ハリウッド映画のデジタル化について、製作の部門ごとに推移と現状を見てみましょう。

「撮影」「編集」「配給」

映画製作(脚本などプリ・プロダクションは除く)は、「撮影」「ポスト・プロダクション」「配給・上映」の三段階に分けられます。

カメラからネガへ

映画は、35ミリのカメラで撮影されると、イメージはセルロイド製のフィルムに光化学的に焼付けられます。このフィルムを化学薬品で現像処理したものがオリジナルのネガ(陰画)フィルムです。

編集・音響

このネガからポジ(陽画)のフィルムを作り、それを使って編集・音響などいわゆるポスト・プロダクションが行われます。

劇場へ

編集などすべての作業が終了したところで、オリジナルのネガを切ります。次に、編集されたネガを元に上映用のポジ.フィルムを作り、劇場に送られるという寸法になっています。

編集部門(ポスト・プロダクション)

映画製作の三段階で、デジタル化が最も進んでいたのがポスト・プロダクション(ポスプロ)。つまり、編集です。

コンピュータ編集に移行

ハリウッドの編集(サウンドの製作・編集も含む)はほぼ完全にコンピュータ編集に移行しました。

Avid

映画編集現場では、撮影されたイメージをデジタル化し、Avidなどのソフトウェアを使ってコンピュータ上で編集します。

瞬時に試せる

手で切り貼りするといった従来のやり方では一つのつなぎ方を試すにも手間隙がかかるのに対し、コンピュータ編集では様々なつなぎ方を瞬時に試せます。

配給部門

ハリウッドスタジオの映画スタジオは、フィルムでの配給を停止しつつあります。

ウルフ・オブ・ウォールストリート

配給のデジタル化の流れが加速されたのが2013年。主要スタジオの1つパラマウントがマーティン・スコセッシ監督の「ウルフ・オブ・ウォールストリート」からはデジタルのハードディスクドライヴだけしか劇場側に提供しない、と通達したのです。

20分の1のコスト

スタジオがデジタル化を進めるのは、コスト差がその背景にあります。劇場用の35ミリ・プリントを作るのに1本当たり2000ドル(20万円)もかかるのに対し、デジタルにすれば100ドル(1万円)もしないといわれます。

メジャースタジオからフィルムが消える

遅かれ早かれ、他のスタジオもこの動きに追従しています。フィルムによる映画の上映は、少なくともハリウッドのメジャー・スタジオの映画に関しては、近い将来、消えてなくなります。

撮影部門

最後の牙城

フィルムにとって最後の牙城とも言えるのが撮影部門。
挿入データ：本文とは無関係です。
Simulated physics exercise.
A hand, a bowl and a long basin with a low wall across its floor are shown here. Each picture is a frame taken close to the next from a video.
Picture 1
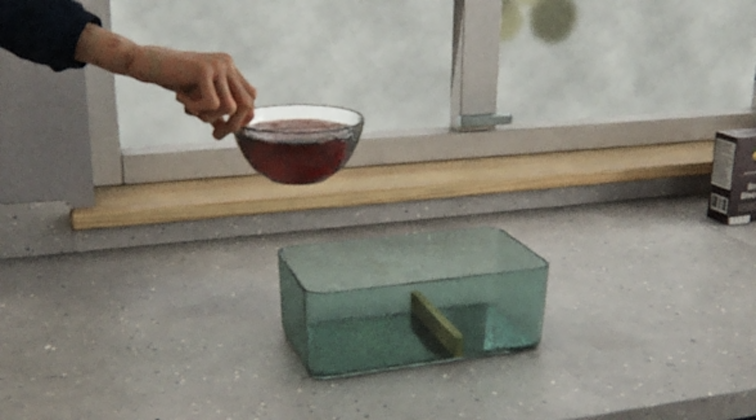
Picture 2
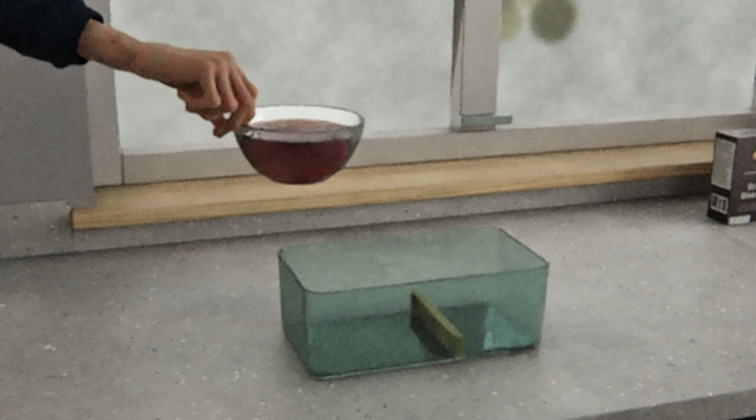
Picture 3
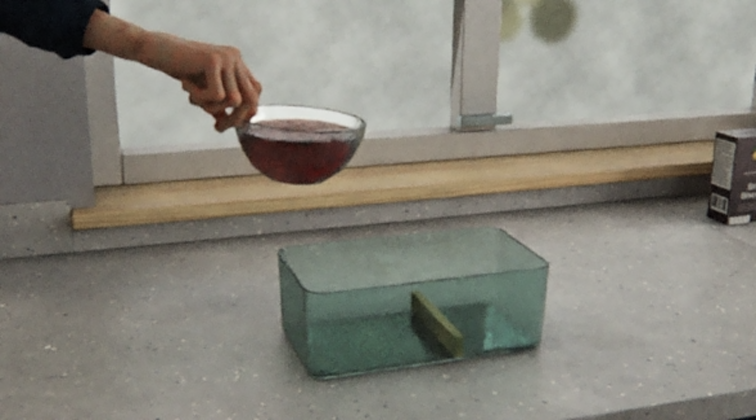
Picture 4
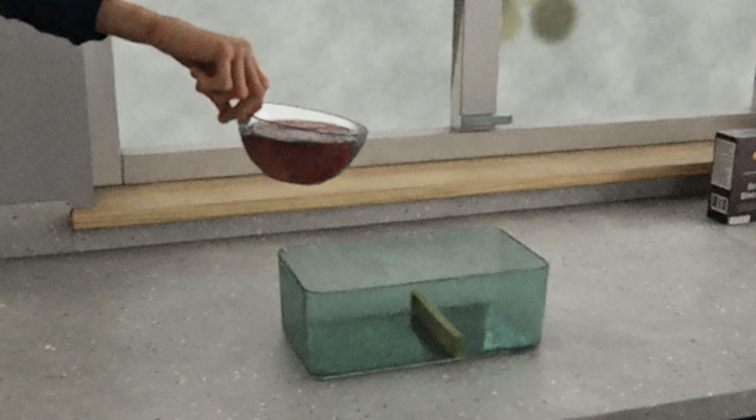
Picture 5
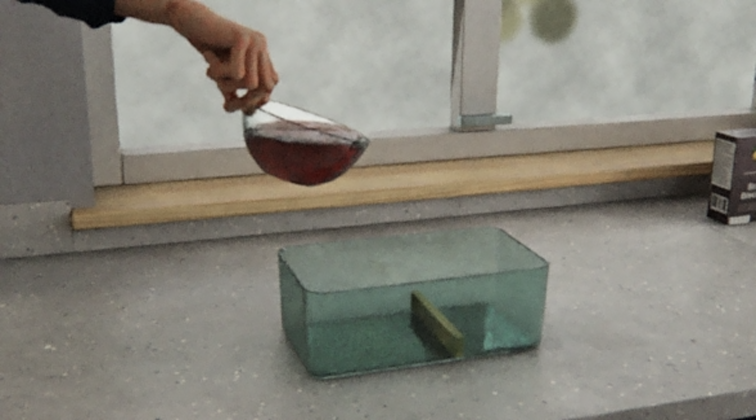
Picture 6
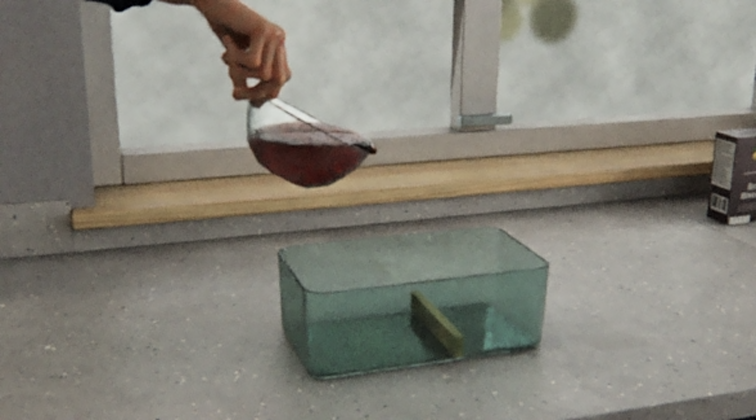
A hand reaching in from the upper left holds a clear glass bowl of dark red liquid above a speckled grey counter, seen from slightly above by a still camera. Below sits a long, see-through green basin with a low olive wall across its floor, before a pale window with a wooden sill and a dark box at right. The hand stays nearly still, then shifts right and tilts the bowl rightward, slowly then more steeply, bringing the red liquid to its lowered edge.
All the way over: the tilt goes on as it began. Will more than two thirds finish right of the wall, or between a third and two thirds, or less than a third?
Right of the wall there will be less than a third.
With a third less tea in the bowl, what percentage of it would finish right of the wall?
About 10 percent.
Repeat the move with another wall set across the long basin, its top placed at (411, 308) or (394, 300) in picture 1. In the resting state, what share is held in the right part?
The first one comes to 40 percent, while the second comes to 65 percent.
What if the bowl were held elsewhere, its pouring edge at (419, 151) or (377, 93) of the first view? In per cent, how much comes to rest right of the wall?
In turn 65 and 30 in a hundred.
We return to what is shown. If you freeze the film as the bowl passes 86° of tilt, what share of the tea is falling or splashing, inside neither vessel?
It comes to 40 per cent or so.
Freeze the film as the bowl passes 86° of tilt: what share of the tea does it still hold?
Some 15 in a hundred has yet to spill out.
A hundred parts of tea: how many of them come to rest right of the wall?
That is roughly 10 percent of it.
A moment on, the bowl is tipped on its side and 17 per cent is still to pour, 41 is left of the wall and 1 right of it.
Next, the bowl is tipped right over and 0 per cent is still to pour, 88 is left of the wall and 6 right of it.
Then the bowl is tipped right over and 0 per cent is still to pour, 88 is left of the wall and 10 right of it.
Later the bowl is tipped right over and 0 per cent is still to pour, 86 is left of the wall and 11 right of it.
In the end 86 per cent lies left of the wall, 12 right of it and 2 outside.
いまだにデジタルカメラへの抵抗感は完全には払拭されていないようです。

デジタルカメラの優位性

それでも、デジタルカメラの映像が日々、進歩しているうえ、利便性やコスト面ではデジタルカメラの優位性が明らかである以上、徐々にデジタルカメラへの移行は進みつつあります。

アカデミー賞作品にも

今では、アカデミー賞にノミネートされるような作品にもデジタルカメラで撮影されたものが珍しくはなくなりました。

苦戦するコダック
パナビジョンはフィルムから撤退

フィルムを製造するコダックが苦しい経営を続けているうえ、パナビジョンなど主要なカメラ・メーカーがもはやフィルム・カメラの製造を止めてしまっている以上、この分野でもあと何年フィルムが使い続けられることでしょうか。